Aslında sadece bunlar değil; yanlış alt yapı yatırımları, kontrol ve denetimden uzak sanayi faaliyetleri, aşırı sulama, yanlış tarım ve hayvancılık politikaları büyük ekosistem içindeki dengeyi olumsuz yönde etkilemektedir. Yine tarım alanlarının sermayedarları zenginleştirmek için beton yığınlarına feda edilmesi de aynı olumsuz etkiyi yaratmaktadır. 
Tüm bu gerçeklikler mevcutken bizler TMMOB ilkeleri çerçevesinde bir kez daha ilan ediyoruz ki tüm mesleki birikim ve becerilerimizle emeğin, bilimin ve doğanın yanında; tüm yıkım politikalarının ve sermayenin nemalandığı rantın tam karşısında olacağız!

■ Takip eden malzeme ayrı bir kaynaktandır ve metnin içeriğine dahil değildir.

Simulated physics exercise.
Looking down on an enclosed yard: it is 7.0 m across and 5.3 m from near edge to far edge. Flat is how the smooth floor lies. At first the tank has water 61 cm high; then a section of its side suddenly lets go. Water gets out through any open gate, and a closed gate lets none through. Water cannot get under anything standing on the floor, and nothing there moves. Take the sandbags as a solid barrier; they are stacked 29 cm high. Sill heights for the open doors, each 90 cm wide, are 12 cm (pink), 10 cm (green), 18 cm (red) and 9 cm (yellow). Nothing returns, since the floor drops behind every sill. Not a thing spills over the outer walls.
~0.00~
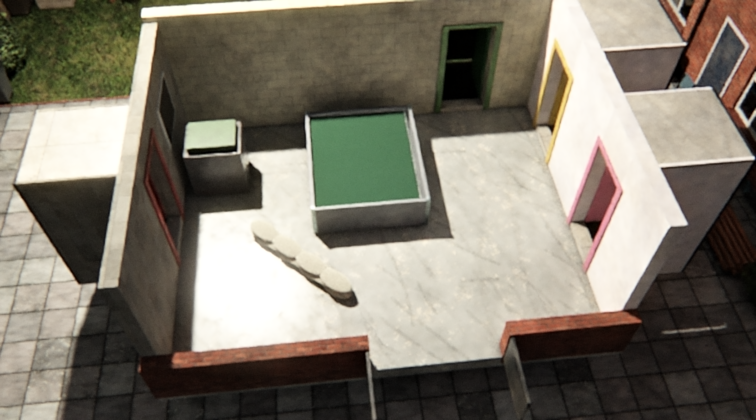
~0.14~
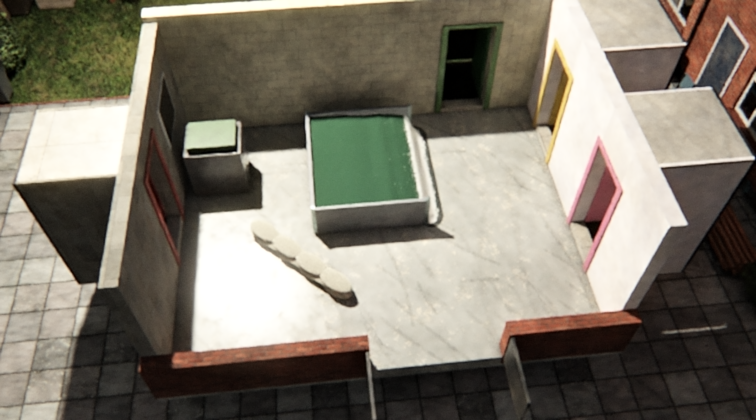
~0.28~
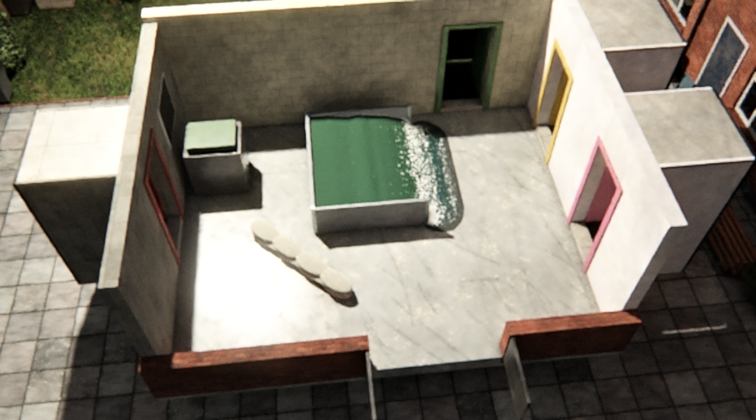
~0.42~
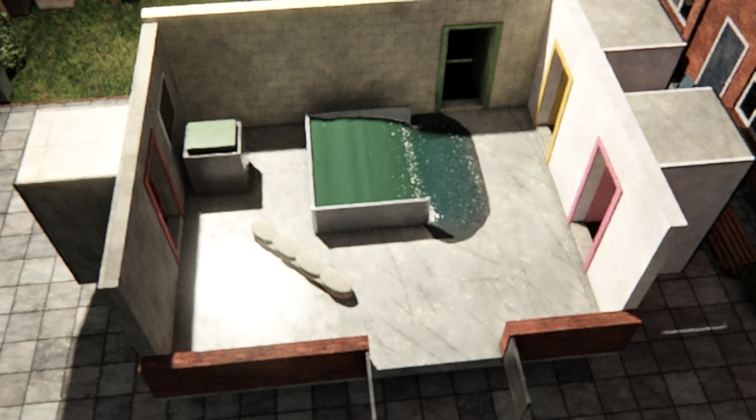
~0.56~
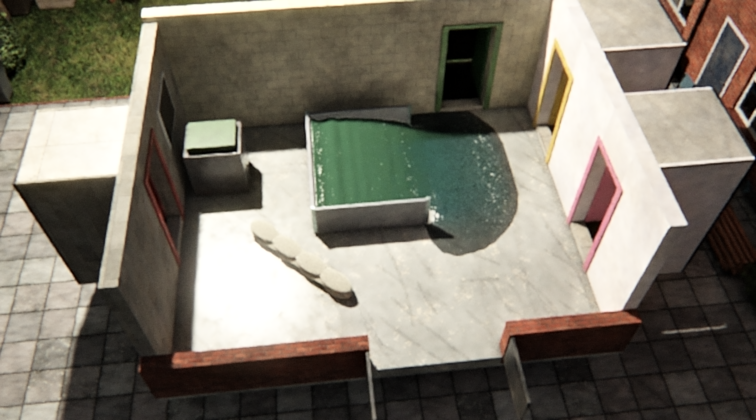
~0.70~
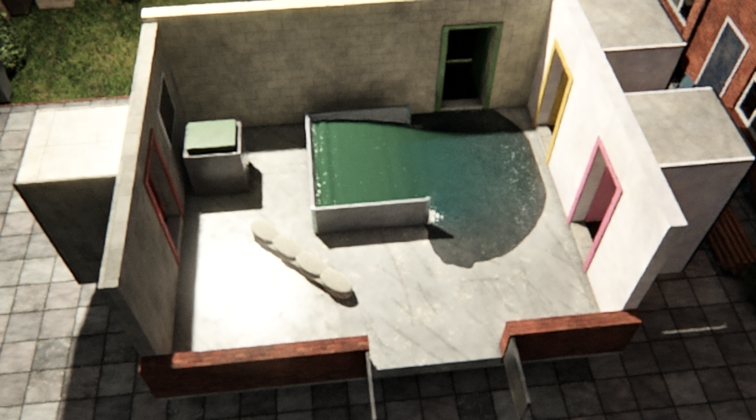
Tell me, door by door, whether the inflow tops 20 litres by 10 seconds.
The pink door overshoots the limit. The green door overshoots the limit. The red door undershoots the limit. The yellow door overshoots the limit.
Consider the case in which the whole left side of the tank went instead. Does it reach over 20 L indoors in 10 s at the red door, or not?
At the red door the limit is exceeded.
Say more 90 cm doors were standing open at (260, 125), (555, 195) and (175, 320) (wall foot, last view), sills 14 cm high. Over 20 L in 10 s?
So, in the order given, it's shy of the mark, then beyond the mark, then shy of the mark.
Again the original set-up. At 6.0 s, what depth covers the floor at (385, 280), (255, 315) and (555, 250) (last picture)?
Reading - approx. 3 / 2 / 10 cm.
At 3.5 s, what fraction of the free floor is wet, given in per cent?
Roughly 40 % of the floor is wet.
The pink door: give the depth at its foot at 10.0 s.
The depth there is near 6.5 cm.
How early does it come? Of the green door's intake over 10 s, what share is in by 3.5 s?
It comes to about 50 per cent.
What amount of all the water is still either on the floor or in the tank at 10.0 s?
70 %.
After 1.4 s water covers 30 % of the floor and is deepest (36 cm) near (544, 174); pink door 16 cm at the sill, 0 L in, green door 15 cm at the sill, 1 L in, red door not reached, yellow door 26 cm at the sill, 67 L in.
After 2.2 s water covers 35 % of the floor and is deepest (40 cm) near (528, 155); pink door 21 cm at the sill, 13 L in, green door 14 cm at the sill, 12 L in, red door not reached, yellow door 37 cm at the sill, 219 L in.
After 3.5 s water covers 40 % of the floor and is deepest (26 cm) near (599, 333); pink door 15 cm at the sill, 36 L in, green door 20 cm at the sill, 39 L in, red door not reached, yellow door 22 cm at the sill, 385 L in.
After 6.0 s water covers 70 % of the floor and is deepest (14 cm) near (567, 336); pink door 9 cm at the sill, 39 L in, green door 10 cm at the sill, 76 L in, red door not reached, yellow door 10 cm at the sill, 434 L in.
After 10.0 s water covers 90 % of the floor and is deepest (9 cm) near (435, 191); pink door 7 cm at the sill, 40 L in, green door 4 cm at the sill, 77 L in, red door 5 cm at the sill, 0 L in, yellow door 5 cm at the sill, 435 L in.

Önümüzdeki dönemin kapitalizmin yarattığı ekolojik yıkıma karşı ekoloji mücadelemizin büyüyeceği, ekoloji hareketlerinin yaygınlaşacağı bir süreç olmasını temenni ederken doğaya ve yaşama savaş açanlarla helalleşmeyeceğimizi, bilim ve tekniğin referansı olan demokratik itirazlarla hesaplaşacağımızı belirtmek istiyoruz.”